Google has slowly been pulling back the curtain on homegrown silicon that could define the future of machine learning and artificial intelligence.
Some key creators of that project -- the Tensor Processing Unit, or TPU -- recently left to team up with Chamath Palihapitiya, one of Silicon Valley`s most prominent and outspoken young venture investors, on a stealth start-up. is the name of the company, at least for the time being.
There`s no website and no promotional materials. All that exists online are a couple SEC filings from October and December showing that the company raised $10.3 million, and an incorporation filing in the state of Delaware on September 12.
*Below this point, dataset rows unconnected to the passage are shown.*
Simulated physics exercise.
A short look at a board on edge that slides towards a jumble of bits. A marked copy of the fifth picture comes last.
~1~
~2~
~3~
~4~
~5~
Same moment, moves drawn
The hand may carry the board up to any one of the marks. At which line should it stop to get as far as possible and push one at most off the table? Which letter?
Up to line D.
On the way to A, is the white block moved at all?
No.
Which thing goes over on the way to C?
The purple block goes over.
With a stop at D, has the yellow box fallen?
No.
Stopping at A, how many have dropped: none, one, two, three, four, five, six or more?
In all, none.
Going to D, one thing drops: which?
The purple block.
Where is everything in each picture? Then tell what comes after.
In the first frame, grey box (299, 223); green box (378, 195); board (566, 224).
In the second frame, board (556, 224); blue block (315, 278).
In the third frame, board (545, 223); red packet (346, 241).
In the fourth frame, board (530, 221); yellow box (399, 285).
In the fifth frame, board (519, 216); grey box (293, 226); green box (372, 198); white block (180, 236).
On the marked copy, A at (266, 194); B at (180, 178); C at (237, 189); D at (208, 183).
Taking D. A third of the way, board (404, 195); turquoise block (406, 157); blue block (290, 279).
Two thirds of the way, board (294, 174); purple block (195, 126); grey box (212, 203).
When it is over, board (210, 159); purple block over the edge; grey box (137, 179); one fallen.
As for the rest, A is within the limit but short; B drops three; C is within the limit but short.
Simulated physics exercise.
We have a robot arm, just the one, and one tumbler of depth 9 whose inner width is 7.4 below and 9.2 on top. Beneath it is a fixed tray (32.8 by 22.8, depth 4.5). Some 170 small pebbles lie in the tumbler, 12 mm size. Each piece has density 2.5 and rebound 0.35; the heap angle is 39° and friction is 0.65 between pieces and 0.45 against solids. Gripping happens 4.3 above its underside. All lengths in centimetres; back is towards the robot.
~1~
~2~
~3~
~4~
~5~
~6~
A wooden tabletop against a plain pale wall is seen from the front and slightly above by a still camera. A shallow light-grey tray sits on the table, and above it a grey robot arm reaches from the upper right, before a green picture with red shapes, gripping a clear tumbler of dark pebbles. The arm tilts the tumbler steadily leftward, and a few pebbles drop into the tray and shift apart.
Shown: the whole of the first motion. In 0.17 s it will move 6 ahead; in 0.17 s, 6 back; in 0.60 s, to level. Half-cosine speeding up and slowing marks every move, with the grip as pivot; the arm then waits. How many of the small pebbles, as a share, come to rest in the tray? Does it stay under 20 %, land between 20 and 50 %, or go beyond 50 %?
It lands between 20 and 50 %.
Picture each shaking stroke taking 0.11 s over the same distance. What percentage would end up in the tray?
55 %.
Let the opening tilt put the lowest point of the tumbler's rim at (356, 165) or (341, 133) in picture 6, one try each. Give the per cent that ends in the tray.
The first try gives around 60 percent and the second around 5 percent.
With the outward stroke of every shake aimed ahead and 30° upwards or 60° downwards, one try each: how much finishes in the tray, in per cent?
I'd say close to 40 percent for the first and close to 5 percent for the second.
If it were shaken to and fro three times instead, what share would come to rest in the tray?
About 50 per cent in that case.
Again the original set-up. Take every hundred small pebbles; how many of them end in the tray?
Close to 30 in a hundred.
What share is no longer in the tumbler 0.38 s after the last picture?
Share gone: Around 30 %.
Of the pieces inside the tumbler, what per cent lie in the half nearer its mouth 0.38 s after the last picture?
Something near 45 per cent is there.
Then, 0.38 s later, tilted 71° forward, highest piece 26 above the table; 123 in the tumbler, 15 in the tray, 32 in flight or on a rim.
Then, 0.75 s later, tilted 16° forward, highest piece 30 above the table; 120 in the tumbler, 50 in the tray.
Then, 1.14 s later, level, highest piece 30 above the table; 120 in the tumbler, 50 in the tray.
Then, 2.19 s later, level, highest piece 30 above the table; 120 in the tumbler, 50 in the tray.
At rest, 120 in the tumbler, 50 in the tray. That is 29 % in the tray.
"We`re really excited about Groq," Palihapitiya wrote in an e-mail. "It`s too early to talk specifics, but we think what they`re building could become a fundamental building block for the next generation of computing."
Groq names three principals in the SEC documents: Jonathan Ross, who helped invent the TPU, Douglas Wightman, an entrepreneur and former engineer at the Google X "moonshot factory" and Palihapitiya, the founder of investment firm Social Capital. The listed address is Social Capital`s headquarters.
Palihapitiya told CNBC last month that he invested in a team of ex-Googlers who helped build the chip, which he first heard about on an earnings call two-and-a-half years ago.
"They randomly mentioned that they built their own chip for AI and I thought, what is going on here, why is Google competing with Intel?" Palihapitiya said in an interview on "Squawk Box.